Presiden Rusia Vladimir Putin juga sama. Dia adalah bekas intelijen Uni Soviet dan konon menguasai bahasa Inggris hingga Jerman. Meski demikian, Putin tetap menggunakan bahasa Rusia dalam setiap pertemuan dengan kepala negara atau orang penting dari negara lain. Sangat jarang menemukan Putin mengucapkan bahasa Inggris kecuali saat sedang bernyanyi.
Recep Tayyip Erdogan, Presiden Turki sekarang nama resminya diganti menjadi Turkiye, juga jarang menggunakan bahasa Inggris. Erdogan konsisten menggunakan bahasa Turki dalam berbagai pertemuan internasional.
Bagaimana dengan di Indonesia?
Di Indonesia memang memiliki standar sendiri. Masyarakat sering menganggap 'kemampuan bahasa Inggris' untuk menilai seseorang cerdas atau tidak. Semakin fasih orang bahasa Inggris dianggap semakin cerdas meski anggapan itu tidak sepenuhnya benar.
Presiden ke-2 Indonesia, Presiden Soeharto, adalah contoh pemimpin yang paling sering menggunakan bahasa Indonesia setiap kesempatan.
Presiden Soeharto tentu bukan pemimpin kaleng-kaleng. Dia adalah presiden terlama di Indonesia. Dia juga memiliki para pembantu-pembantu yang cerdas yang kemampuan ilmiah dan bahasanya tidak perlu dipertentangkan lagi.
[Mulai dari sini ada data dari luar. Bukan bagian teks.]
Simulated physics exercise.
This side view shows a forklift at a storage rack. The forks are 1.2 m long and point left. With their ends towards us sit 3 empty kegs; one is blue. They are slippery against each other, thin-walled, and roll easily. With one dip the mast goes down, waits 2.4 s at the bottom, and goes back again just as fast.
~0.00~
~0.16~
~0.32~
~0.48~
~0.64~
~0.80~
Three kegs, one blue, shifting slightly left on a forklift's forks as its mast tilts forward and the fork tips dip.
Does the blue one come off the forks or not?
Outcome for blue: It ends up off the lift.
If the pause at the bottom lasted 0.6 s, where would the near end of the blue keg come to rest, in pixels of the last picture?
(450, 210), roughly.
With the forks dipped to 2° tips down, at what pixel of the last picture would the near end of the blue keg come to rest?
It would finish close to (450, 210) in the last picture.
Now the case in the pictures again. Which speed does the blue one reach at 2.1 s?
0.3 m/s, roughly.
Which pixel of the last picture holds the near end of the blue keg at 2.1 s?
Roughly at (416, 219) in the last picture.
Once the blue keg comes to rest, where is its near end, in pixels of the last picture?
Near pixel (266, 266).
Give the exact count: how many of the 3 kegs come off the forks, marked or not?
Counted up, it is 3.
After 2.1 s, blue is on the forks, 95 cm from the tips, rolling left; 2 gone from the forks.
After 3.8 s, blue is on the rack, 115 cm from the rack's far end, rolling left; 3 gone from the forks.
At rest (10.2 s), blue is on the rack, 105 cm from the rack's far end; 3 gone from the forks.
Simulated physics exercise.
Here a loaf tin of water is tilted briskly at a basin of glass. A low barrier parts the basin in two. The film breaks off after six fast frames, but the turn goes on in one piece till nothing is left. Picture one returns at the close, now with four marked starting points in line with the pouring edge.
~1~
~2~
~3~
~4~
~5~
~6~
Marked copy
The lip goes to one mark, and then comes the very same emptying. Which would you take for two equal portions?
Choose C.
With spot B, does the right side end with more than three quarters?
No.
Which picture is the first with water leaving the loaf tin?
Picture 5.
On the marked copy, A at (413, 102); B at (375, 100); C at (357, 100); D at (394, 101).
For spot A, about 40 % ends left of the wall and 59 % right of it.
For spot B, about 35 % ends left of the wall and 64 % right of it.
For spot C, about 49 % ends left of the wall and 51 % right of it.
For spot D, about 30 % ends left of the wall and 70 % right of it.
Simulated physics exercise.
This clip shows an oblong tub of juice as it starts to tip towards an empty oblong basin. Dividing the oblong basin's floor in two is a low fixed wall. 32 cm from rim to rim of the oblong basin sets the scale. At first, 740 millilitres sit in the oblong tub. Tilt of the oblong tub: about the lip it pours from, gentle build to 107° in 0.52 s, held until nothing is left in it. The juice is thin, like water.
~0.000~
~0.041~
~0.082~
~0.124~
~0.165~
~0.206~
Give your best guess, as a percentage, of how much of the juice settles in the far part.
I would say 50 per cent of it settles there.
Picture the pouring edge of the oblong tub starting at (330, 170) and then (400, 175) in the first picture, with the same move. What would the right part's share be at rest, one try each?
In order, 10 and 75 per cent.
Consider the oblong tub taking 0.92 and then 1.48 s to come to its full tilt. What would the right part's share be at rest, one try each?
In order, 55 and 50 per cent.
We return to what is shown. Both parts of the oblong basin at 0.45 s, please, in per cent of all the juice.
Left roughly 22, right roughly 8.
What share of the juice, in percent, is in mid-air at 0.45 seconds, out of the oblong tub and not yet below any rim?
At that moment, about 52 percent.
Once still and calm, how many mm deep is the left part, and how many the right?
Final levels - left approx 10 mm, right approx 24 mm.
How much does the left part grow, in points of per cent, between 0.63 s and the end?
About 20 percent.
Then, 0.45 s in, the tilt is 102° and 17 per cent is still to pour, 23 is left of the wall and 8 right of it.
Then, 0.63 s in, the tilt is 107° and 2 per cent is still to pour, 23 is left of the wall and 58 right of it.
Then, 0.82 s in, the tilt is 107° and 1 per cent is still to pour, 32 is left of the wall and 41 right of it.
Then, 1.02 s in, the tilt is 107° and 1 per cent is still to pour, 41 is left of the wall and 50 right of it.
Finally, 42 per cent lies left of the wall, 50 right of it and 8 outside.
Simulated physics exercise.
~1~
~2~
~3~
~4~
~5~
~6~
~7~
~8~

Namun demikian, Presiden Soeharto sangat jarang bercakap atau menyampaikan pidato dengan menggunakan bahasa Inggris. Pada momen-momen internasional, dia memilih menggunakan bahasa Indonesia dibandingkan bahasa asing.
Pada Sidang Majelis Umum PBB tahun 1995, misalnya, Soeharto menyampaikannya menggunakan bahasa Indonesia. Bahasa adalah salah satu identitas nasional. Bahasa juga menjadi 'pembeda' antara bangsa yang satu dengan yang lain.
Kebanggaan menggunakan bahasa Indonesia juga merupakan pengejawantahan Sumpah Pemuda 1928 bahwa: Kami Poetra dan Poetri Indonesia mendjoendjoeng bahasa persatoean, Bahasa Indonesia!